SLB has 1,500 customers in its digital portfolio, Le Peuch said, many of whom are transitioning to cloud computing on SLB’s Delfi platform.

The platform “allows our customer to get the benefit of cloud computing at scale and to create new workflows on the clouds. And this adoption is coming one customer at a time.”

About 200 are starting the transition to the cloud, “and we expect there are another 1,000 that will over the years to come,” Le Peuch said. “And every time we transition we see an uplifting to our SaaS [software as a service] and into our total revenue.”

Customers are also starting to use SLB’s AI solution called Lumi for data management and modeling that helps inform their decisions, Le Peuch said.

“Here you have a combination of digital operation, cloud transition and data and AI that give us multiple growth paths that are all independent and decoupled from the capex and opex spend,” he said. “As you can see, this year ambition [is] still very high on a market that is about flat.”

The rising digital performance countered downward trends elsewhere.

SLB’s revenue in Russia declined to 4% of its global revenue in 2024 from 5% in 2023, Le Peuch said.

He said the company believes the voluntary measures it has taken, such as suspending shipments of products and technology to Russia, are aligned with U.S. sanctions following Russia’s invasion of Ukraine in 2022.
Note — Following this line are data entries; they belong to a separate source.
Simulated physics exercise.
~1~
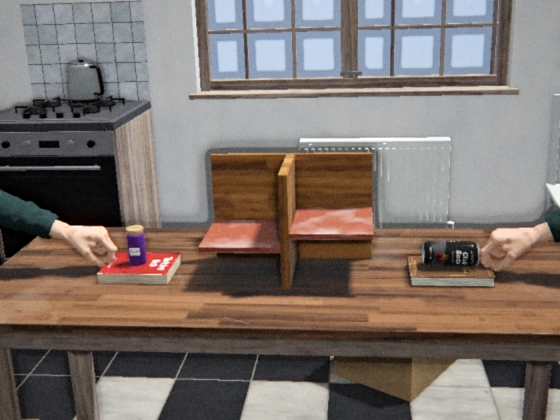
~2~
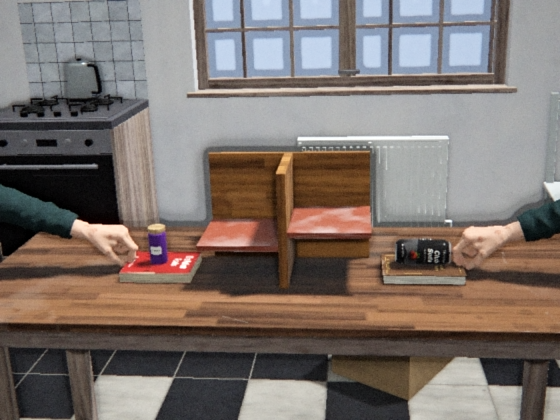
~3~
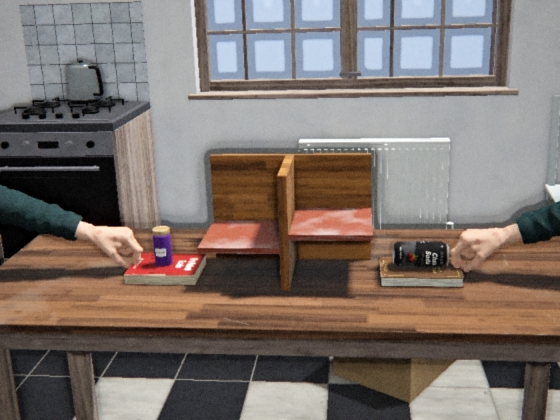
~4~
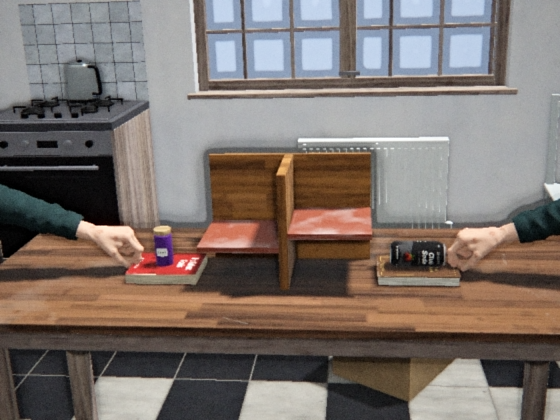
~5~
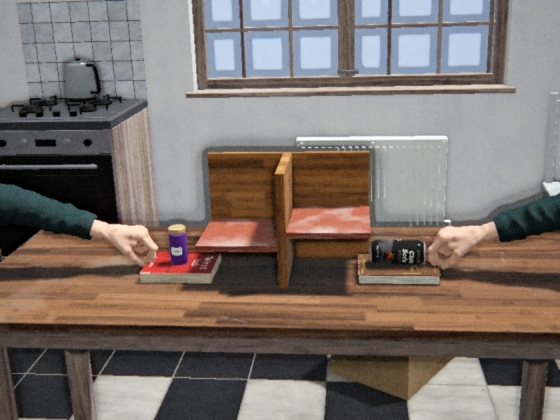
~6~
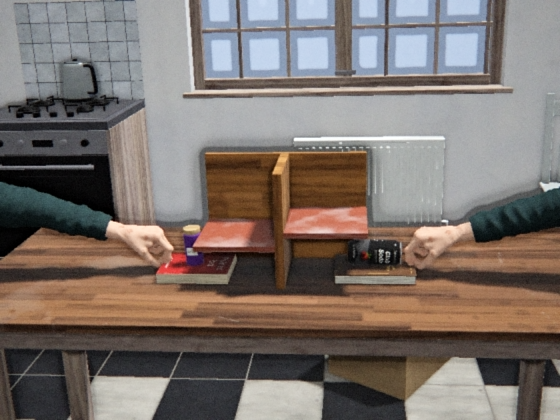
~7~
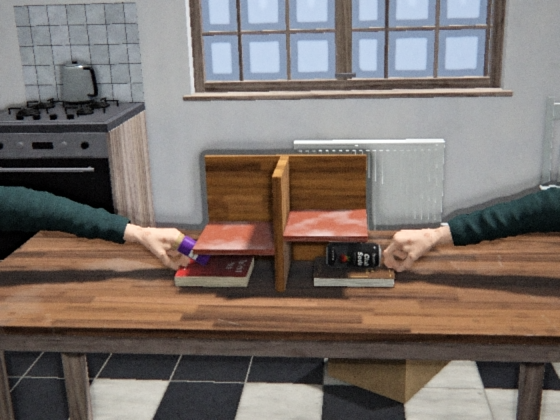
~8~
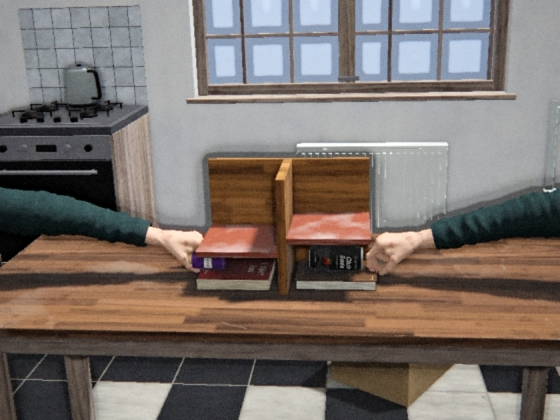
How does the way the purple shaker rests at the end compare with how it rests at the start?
At the start the purple shaker stands upright on the red book, but by the end it is lying on its side.
Two arms in dark green sleeves reach in from either side of a wooden kitchen table, seen from the front, with a stove and a window behind. The left hand pushes a red book carrying an upright purple shaker, and the right hand pushes a brown book carrying a black can on its side. Both loads slide inward towards the low openings of a wooden shelf with reddish boards. The shaker meets the left board, leans, and tips back onto its side. The can passes beneath the right board untouched, still lying on its book.
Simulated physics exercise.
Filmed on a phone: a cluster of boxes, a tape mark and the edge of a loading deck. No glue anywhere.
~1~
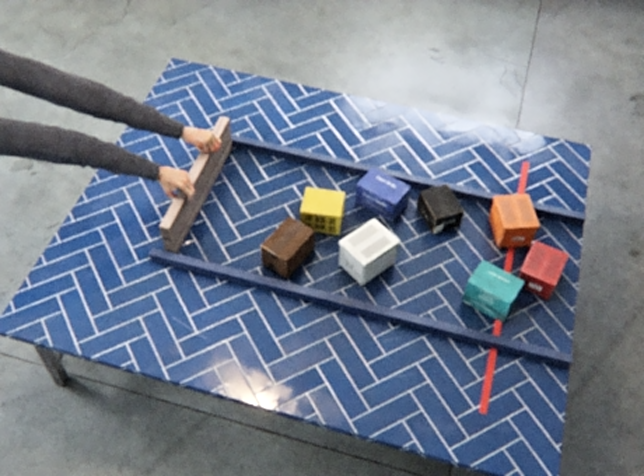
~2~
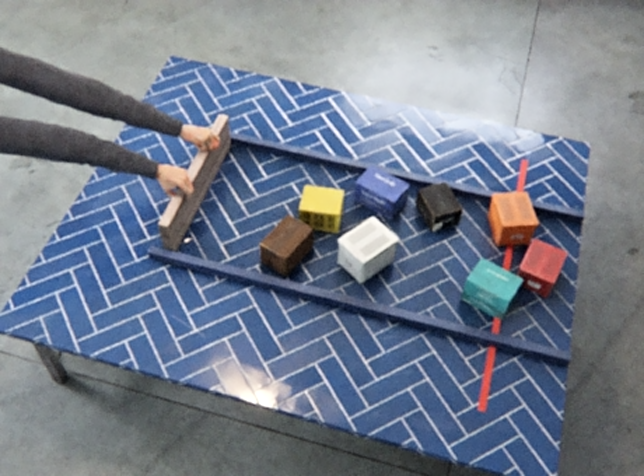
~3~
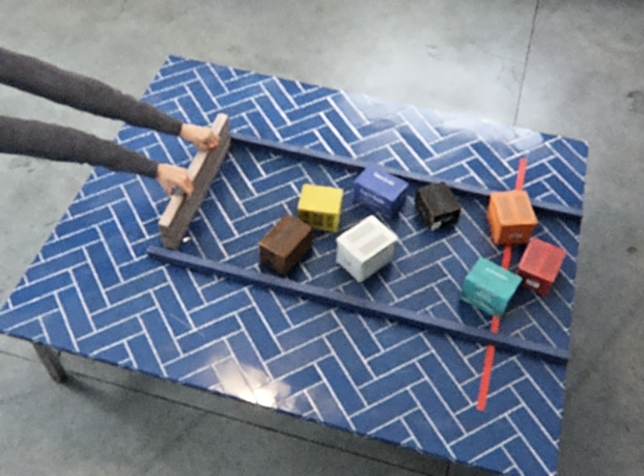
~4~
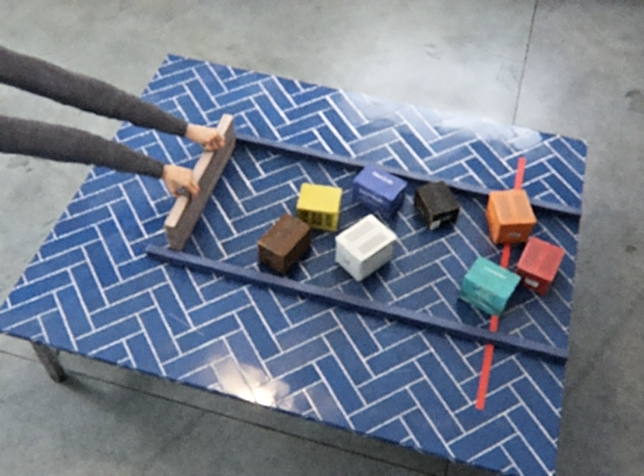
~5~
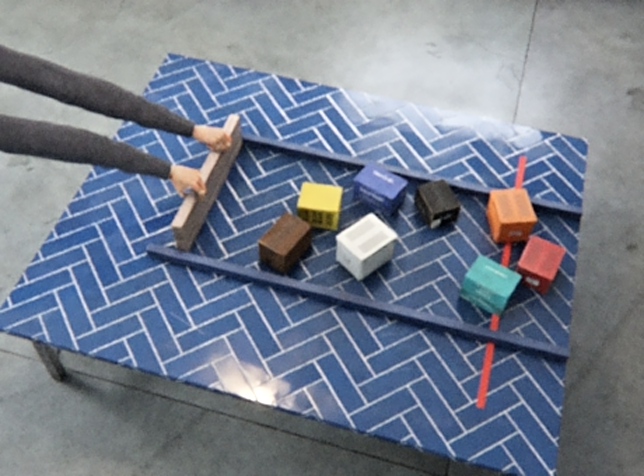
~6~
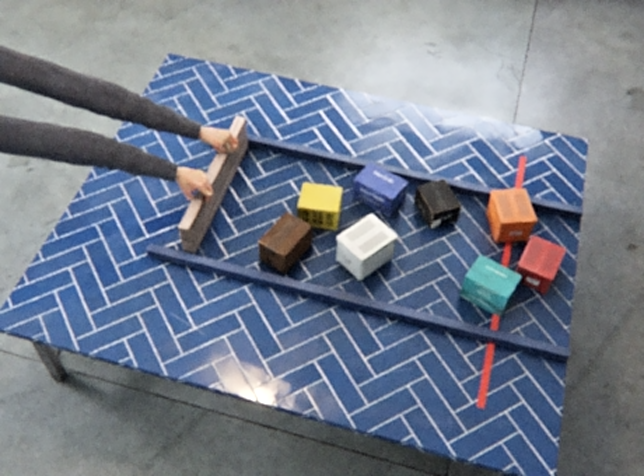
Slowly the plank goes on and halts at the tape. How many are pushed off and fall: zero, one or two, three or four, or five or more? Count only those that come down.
As it turns out, the number that fall off is three or four.
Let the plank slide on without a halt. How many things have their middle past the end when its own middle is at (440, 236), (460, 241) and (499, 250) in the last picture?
It would be 0, 0 and 3.
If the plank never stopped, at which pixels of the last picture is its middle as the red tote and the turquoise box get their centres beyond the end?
For the red tote at (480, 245), for the turquoise box at (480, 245).
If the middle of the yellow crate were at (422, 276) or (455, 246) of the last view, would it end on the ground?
In that order, it is lost; falls.
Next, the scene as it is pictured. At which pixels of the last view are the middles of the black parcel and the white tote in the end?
First (576, 237), then (563, 291).
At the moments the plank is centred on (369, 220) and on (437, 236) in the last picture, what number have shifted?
5 and 7.
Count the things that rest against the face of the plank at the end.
That makes 3.
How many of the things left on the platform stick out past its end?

SLB reported net income of $1.1 billion on revenue of $9.28 billion in the fourth quarter and announced a 3.6% increase in its quarterly cash dividend to approximately $0.28 per share.

For 2025, Bernstein Research analysts said they expect steady revenue through 2025 on higher margins but said that "all eyes now on planned ChampionX acquisition."

In April, SLB entered into an agreement to buy ChampionX in an all-stock transaction that valued the company at roughly $7.74 billion. During the third-quarter, SLB said it expected to close the acquisition in first-quarter 2025.

"While were initially skeptical on the planned ChampionX acquisition, we became more constructive last May," Bernstein's Guillaume Delaby said in a Jan. 17 report. "The increased 2025 dividend and cost reductions done in 3Q24 and 4Q24 strengthen our view that SLB will be able to achieve its targeted $400 [million] of synergies. We also view the likely reshuffle of the company’s reporting segments — with the likely isolation of the Digital business — as a further catalyst for the shares."